Para permanecer vivo, um mito precisa ser contado. Esse é o direcionamento de A Lenda de Candyman, retomada triunfante do slasher tardio O Mistério de Candyman, lançado em 1992, produção que estabelece várias conexões com o seu ponto de partida e desconsidera os equivocados Candyman 2: A Vingança e Candyman 3: Dia dos Mortos. A nova empreitada estabelece diálogos com a produção dirigida por Bernard Rose e atualiza o mito, retomado agora por um viés ainda mais explícito com as celeumas sociais contemporâneas: a gentrificação e o racismo estrutural, desdobrado na costumeira coerção policial cotidiana. dentre outros temas, num filme que pode ser decepcionante para aqueles que buscam um slasher quintessencial, intensamente violento e com uma trilha de corpos numerosa. esmo que as oportunidades para debate sejam mais significativas que o disposto no passado. Focada no estilo e com muitos momentos reflexivos, a cineasta Nia DaCosta gerencia uma equipe focada no esmero estético de seu filme, com alguns momentos autenticamente associados ao estilo slasher, isto é, mortes sangrentas e gritos de pânico, mas a proposta por aqui é ser mais imersivo, carregando na intensidade psicológica.

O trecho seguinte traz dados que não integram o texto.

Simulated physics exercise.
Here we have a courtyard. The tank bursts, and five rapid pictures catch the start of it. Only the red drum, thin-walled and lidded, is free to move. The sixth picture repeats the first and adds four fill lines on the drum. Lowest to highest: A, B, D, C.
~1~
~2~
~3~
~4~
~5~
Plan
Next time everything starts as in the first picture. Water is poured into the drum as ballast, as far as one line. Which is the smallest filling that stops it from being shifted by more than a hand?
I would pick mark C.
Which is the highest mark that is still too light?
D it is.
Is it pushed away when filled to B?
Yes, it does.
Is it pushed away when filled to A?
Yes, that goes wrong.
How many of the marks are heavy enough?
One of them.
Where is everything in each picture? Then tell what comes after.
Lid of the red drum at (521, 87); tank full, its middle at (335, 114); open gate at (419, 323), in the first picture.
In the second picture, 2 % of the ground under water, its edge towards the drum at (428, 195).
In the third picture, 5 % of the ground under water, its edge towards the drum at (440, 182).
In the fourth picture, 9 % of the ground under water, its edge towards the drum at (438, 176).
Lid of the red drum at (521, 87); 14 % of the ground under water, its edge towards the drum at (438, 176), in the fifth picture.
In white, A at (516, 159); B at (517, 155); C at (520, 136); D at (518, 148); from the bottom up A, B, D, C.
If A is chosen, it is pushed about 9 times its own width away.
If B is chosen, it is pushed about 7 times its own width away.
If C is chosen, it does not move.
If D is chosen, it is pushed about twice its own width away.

Produzido em parceria com Jordan Peele, também autor do texto, ao lado de Win Rosenfeld, a equipe de A Lenda de Candyman faz boas assertivas escolhas dramáticas nesta nova incursão, adaptando a história para uma era complexa, cheia de tabus e com o racismo ainda a minar a perspectiva de muitas vidas negras. Como sabemos, Candyman, interpretado por Tony Todd, aqui, numa aparição breve, mas emocionante, é o espírito de Daniel Robitaille, um homem afro-americano assassinado por ter engravidado uma mulher branca. Com a vida ceifada violentamente, uma de suas mãos foi substituída por um gancho, enquanto o seu corpo, besuntado com mel, atraiu as abelhas que terminaram o trabalho sanguinário de homens brancos que jamais aceitariam, na ocasião, um relacionamento interracial. Diante do exposto, contemplamos a jornada de um “vilão” que noutro momento já foi uma vítima. E, num processo de reparação e ajustes históricos, tem a sua história contada numa perspectiva negra, afinal, na versão de 1992, a acadêmica loira e branca interpretada por Virginia Madsen é a porta-voz de sua tragédia.

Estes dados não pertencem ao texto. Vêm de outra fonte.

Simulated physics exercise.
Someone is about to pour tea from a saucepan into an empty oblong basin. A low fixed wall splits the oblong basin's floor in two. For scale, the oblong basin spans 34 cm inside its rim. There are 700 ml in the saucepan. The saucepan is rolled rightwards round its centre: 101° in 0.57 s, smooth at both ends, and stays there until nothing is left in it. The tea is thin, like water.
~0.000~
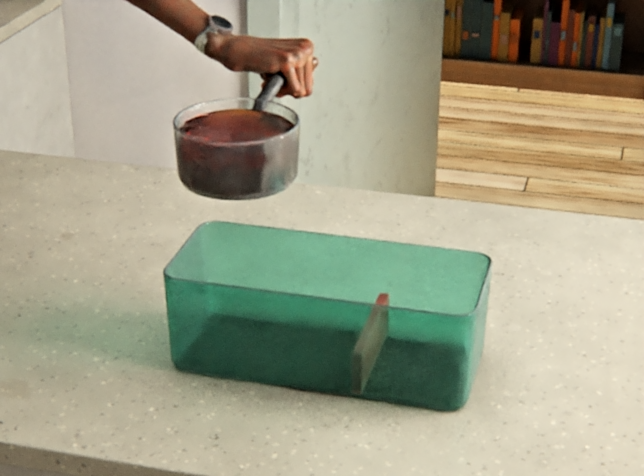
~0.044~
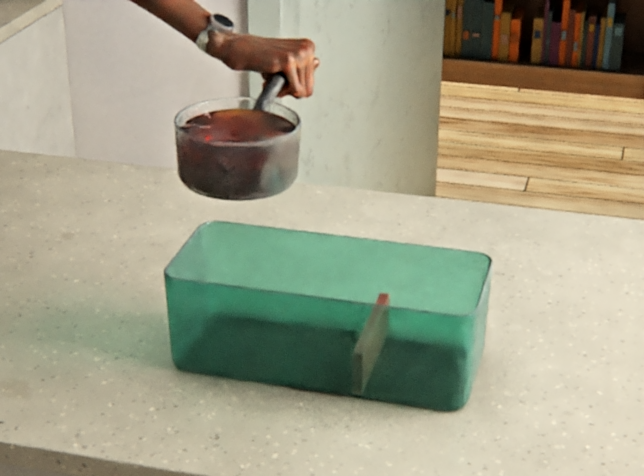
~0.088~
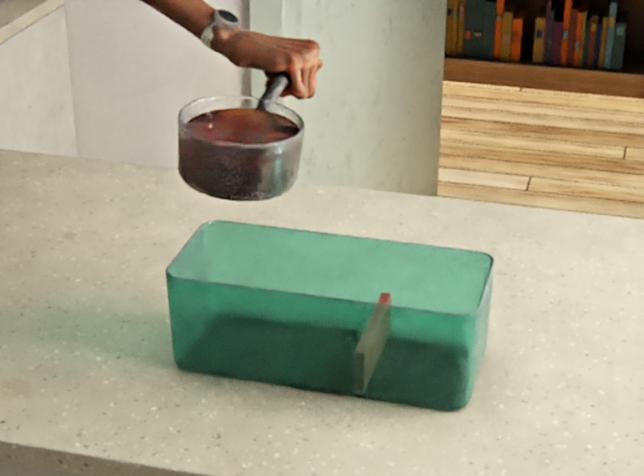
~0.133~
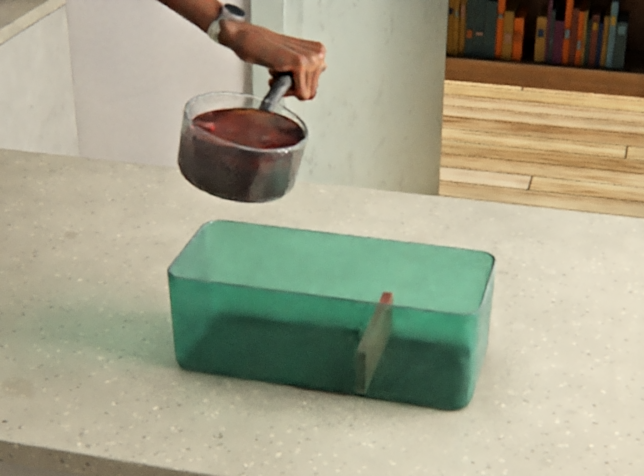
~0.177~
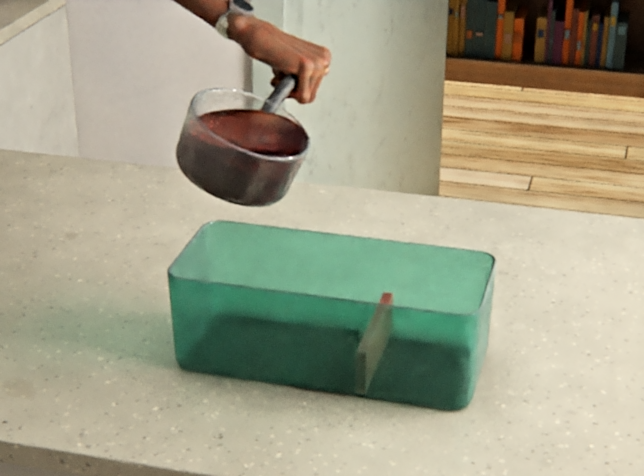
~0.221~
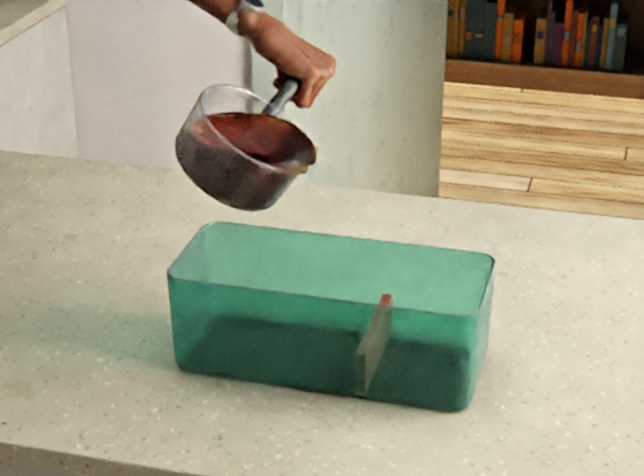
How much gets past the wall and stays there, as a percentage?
Roughly 8 per cent is past the wall.
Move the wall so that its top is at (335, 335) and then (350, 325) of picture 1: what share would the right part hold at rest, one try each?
In turn about 55 and 40 per cent.
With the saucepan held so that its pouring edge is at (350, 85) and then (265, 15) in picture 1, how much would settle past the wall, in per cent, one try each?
First 75, then 5 per cent.
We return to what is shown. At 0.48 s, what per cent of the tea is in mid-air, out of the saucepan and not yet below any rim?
Near 40 in a hundred.
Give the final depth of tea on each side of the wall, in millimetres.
Some 20 mm on the left and 4 mm on the right.
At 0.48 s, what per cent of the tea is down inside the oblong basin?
Near 34 in a hundred.
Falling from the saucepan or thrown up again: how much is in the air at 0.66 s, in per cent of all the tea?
Some 5 per cent.
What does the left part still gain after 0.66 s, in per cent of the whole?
Near 4 in a hundred.
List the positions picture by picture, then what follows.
In the first frame, it leans 0°; its right rim is at (296, 128); the tea meets the walls at (183, 123) and (296, 134); the oblong basin's rim runs from (183, 249) to (484, 286); the wall's top is at (372, 323).
In the second frame, it leans 2°; its right rim is at (298, 130); the tea meets the walls at (183, 122) and (297, 134).
In the third frame, it leans 6°; its right rim is at (301, 134); the tea meets the walls at (186, 121) and (300, 135).
In the fourth frame, it leans 13°; its right rim is at (305, 141); the tea meets the walls at (190, 120) and (304, 136).
In the fifth frame, it leans 22°; its right rim is at (306, 152); the tea meets the walls at (191, 121) and (308, 144); 2 per cent is over the edge.
In the sixth frame, it leans 33°; its right rim is at (305, 165); the tea meets the walls at (186, 122) and (298, 151); 6 per cent is over the edge.
After 0.48 s the tilt is 94° and 24 per cent is still to pour, 32 is left of the wall and 3 right of it.
After 0.66 s the tilt is 101° and 6 per cent is still to pour, 84 is left of the wall and 5 right of it.
After 0.86 s the tilt is 101° and 1 per cent is still to pour, 85 is left of the wall and 7 right of it.
After 1.07 s the tilt is 101° and 0 per cent is still to pour, 87 is left of the wall and 8 right of it.
In the end 87 per cent lies left of the wall, 8 right of it and 5 outside.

A proposta, desta vez, é outra. Na lenda, aquele que ousar chamar o nome de Candyman cinco vezes diante do espelho pode atraí-lo e encontrar a morte dolorosa e sanguinária. O mito, tal como a teoria literária nos reforça, precisa ser recontado para evitar cair no esquecimento. E foi o que aconteceu em 1992 e agora retorna em 2021. Na trama, os projetos habitacionais do bairro Cabrini Green mudaram de forma. O espaço, antes destinado aos moradores humildes da região, agora é o ambiente domiciliar de pessoas pertencentes a um nível econômico mais elevado. O destino dos que ali habitavam, anteriormente, não importa para os favorecidos desta lógica capitalista rotineira. Neste local, há uma lenda urbana sobre um assassino sobrenatural que possui um gancho no lugar de uma das mãos, invocado por aqueles que ousam repetir o seu nome cinco vezes no espelho. O filme explica de maneira assertiva essa história ao espectador, por meio de um habilidoso teatro de sombras, nos permitindo compreender o que aconteceu no passado, para melhor adentrar nas propostas reflexivas do presente que retrata a vida de Anthony McCay (Yahya Abdul-Mateen II), um artista que mora com a sua namorada, Brianna Cartwright (Teyonah Parris), num condomínio de luxo.

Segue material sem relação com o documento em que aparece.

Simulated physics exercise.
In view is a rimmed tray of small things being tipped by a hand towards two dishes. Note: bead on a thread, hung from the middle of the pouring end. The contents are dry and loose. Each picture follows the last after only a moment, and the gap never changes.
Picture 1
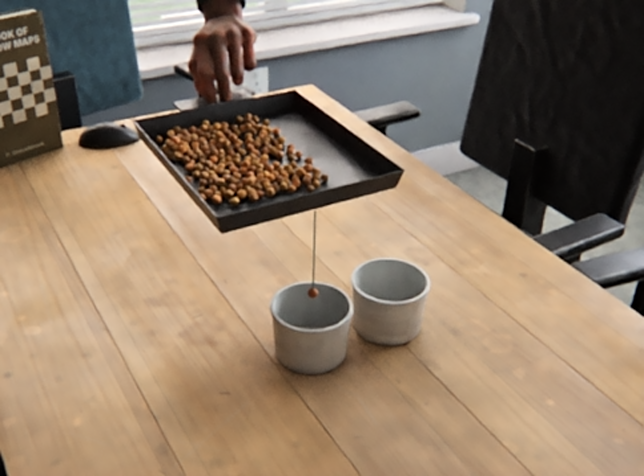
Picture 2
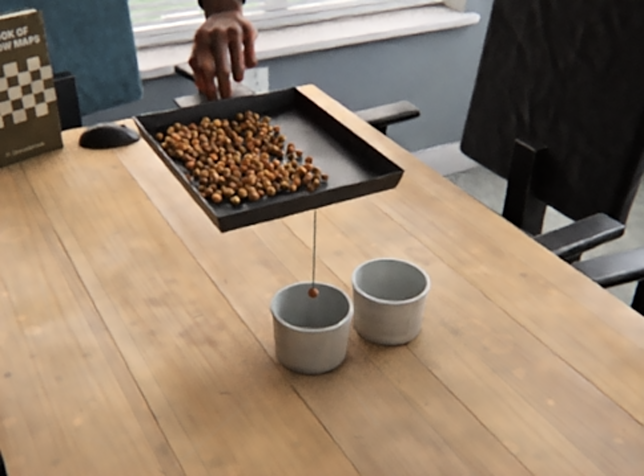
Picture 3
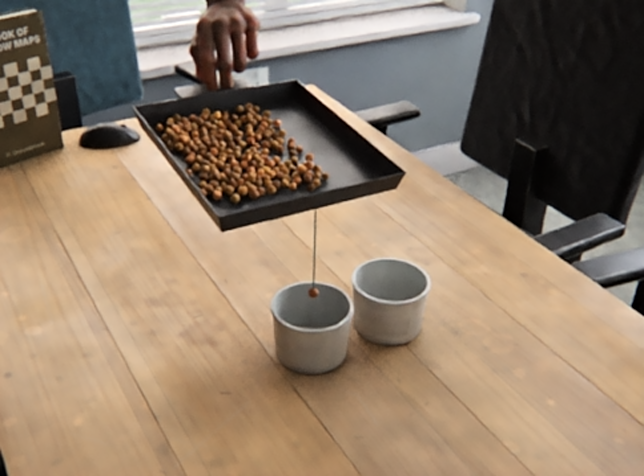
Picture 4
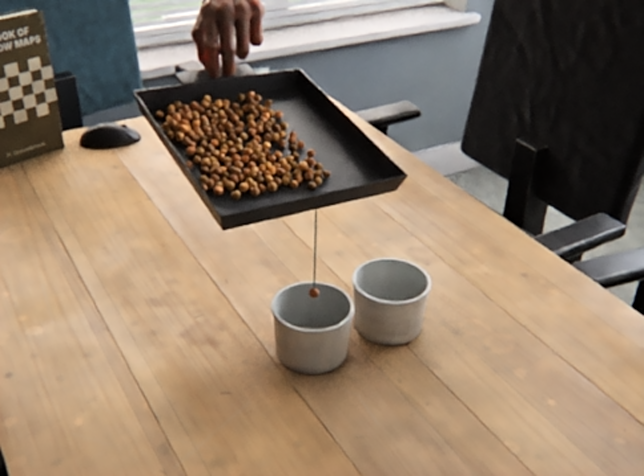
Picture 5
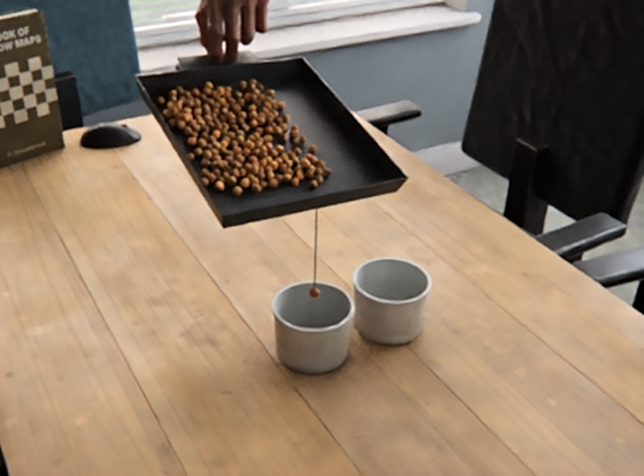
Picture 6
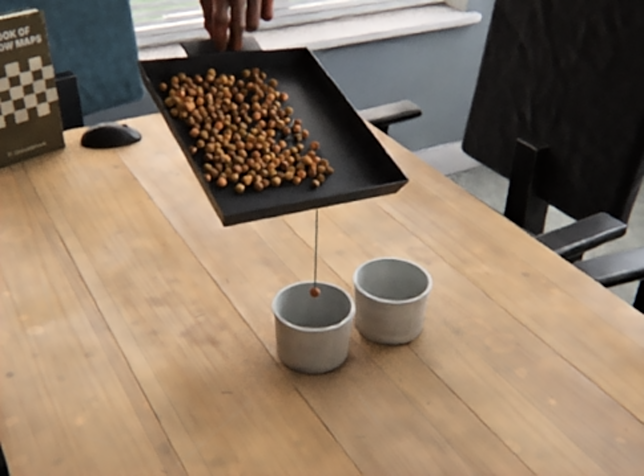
A black tray of roasted chickpeas tilting gradually steeper as a hand raises its far end above two pale cups.
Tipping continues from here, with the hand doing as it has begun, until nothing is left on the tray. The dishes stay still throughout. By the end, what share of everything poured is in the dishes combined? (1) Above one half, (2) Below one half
2.
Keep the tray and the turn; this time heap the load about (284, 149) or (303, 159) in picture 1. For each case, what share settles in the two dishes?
It would be 50 in a hundred, and then 30 in a hundred.
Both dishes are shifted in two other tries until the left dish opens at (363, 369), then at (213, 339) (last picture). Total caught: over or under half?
Result, first setup: The minor share; second setup: The minor share.
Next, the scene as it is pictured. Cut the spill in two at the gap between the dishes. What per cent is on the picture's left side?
20 in a hundred, roughly.
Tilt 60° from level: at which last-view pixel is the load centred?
Load centre: Approx. (328, 177).
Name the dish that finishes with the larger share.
That one is the rightward one.
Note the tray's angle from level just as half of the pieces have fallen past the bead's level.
Reading: Some 110°.
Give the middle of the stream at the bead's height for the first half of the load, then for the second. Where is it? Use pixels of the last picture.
Around (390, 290) at first; around (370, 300) after that.
Soon after the last picture, tray tipped steeply; nearly all on the tray; a stray few in the air.
A little later, tray tipped right over; nearly all on the tray; a stray few in the right dish; a small part outside both; a stray few in the air.
Later still, tray tipped past a quarter turn; about a third in the right dish; about two thirds outside both.
At rest, tray tipped past a quarter turn; a stray few in the left dish; about a third in the right dish; about two thirds outside both.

Anthony começa a atravessar um inesperado bloqueio, enquanto a sua namorada, uma galerista que também enfrenta tensões profissionais, leva o trabalho segurando as pontas para não despencar. As coisas mudam logo na abertura da narrativa. Numa determinada noite, o casal recebe a visita de Troy (Nathan Stewart Jarret), irmão de Brianna, interessado em apresentar o namorado para o casal. Ele resgatará essa história macabra que destaca o racismo numa versão, traduzida na contemporaneidade por outras formas de lidar com os corpos negros massacrados pelo racismo. Com seu fazer artístico estagnado, Anthony se deixa levar pela atmosfera sombria e pela natureza aterrorizante do mito de Candyman, envolvendo-se c descobrindo elos de sua própria vida com a trajetória do mito. Ao trazer elementos desse universo para o seu trabalho, sem saber que neste processo, abriu portais desafiadores, caminhos que não garantem mais a possibilidade de retorno.
Em seu tom de terror social, A Lenda de Candyman também é um filme sobre a gentrificação cada vez mais rotineira e descaradamente violenta em nossa sociedade. E não é coisa apenas dos Estados Unidos não, basta lembrar de incêndios criminosos por aqui, aparentemente conectados com a especulação imobiliária tão ansiada pela elite despreocupada com as vidas que envolvem projetos do tipo. O termo é utilizado para explicar o processo de modificação do espaço urbano, geralmente as áreas periféricas, remodeladas para atender aos interesses imobiliários que transformam esses espaços em centros comerciais ou redutos domésticos para as classes mais favorecidas, na maioria das vezes, desconsiderando os habitantes que geralmente não tem mais opções para essa espécie de diáspora urbana massacrante. Além disso, esta é uma produção também assertiva na abordagem da exploração do corpo e da arte dos afro-americanos, num filme que ganhou novos significados pós George Floyd e intensificação do movimento black lives matter.
Ademais, tendo John Guleserian na direção de fotografia, a narrativa investe em planos e enquadramentos sofisticados, milimetricamente calculados para construir pinturas autênticas em movimento, num projeto de esmero que atravessa um crescente de qualidade visual de sua abertura ao desfecho. Para funcionar tão bem, a condução musical de Robert Aiki Aubrey Lowe se apresenta assertiva e é possível perceber alguns ecos da trilha sonora de Philip Glass para a produção de 1992. Outro ponto de destaque é o design de produção, assinado por Cara Brower, também focado nas peculiaridades do universo de Candyman e dos protagonistas da história, setor importante para a imersão do espectador no contexto narrativo oferecido para a nossa entrada. Em linhas gerais, em A Lenda de Candyman, temos a junção de aspectos estéticos bem-sucedidos, em prol da qualidade audiovisual do filme que traz um desfecho emocionante, construído para fazer suar frio na plateia. Um retorno mais que digno, intenso, cuidadosamente estruturado por realizadores em seus respectivos (e devidos) lugares de fala.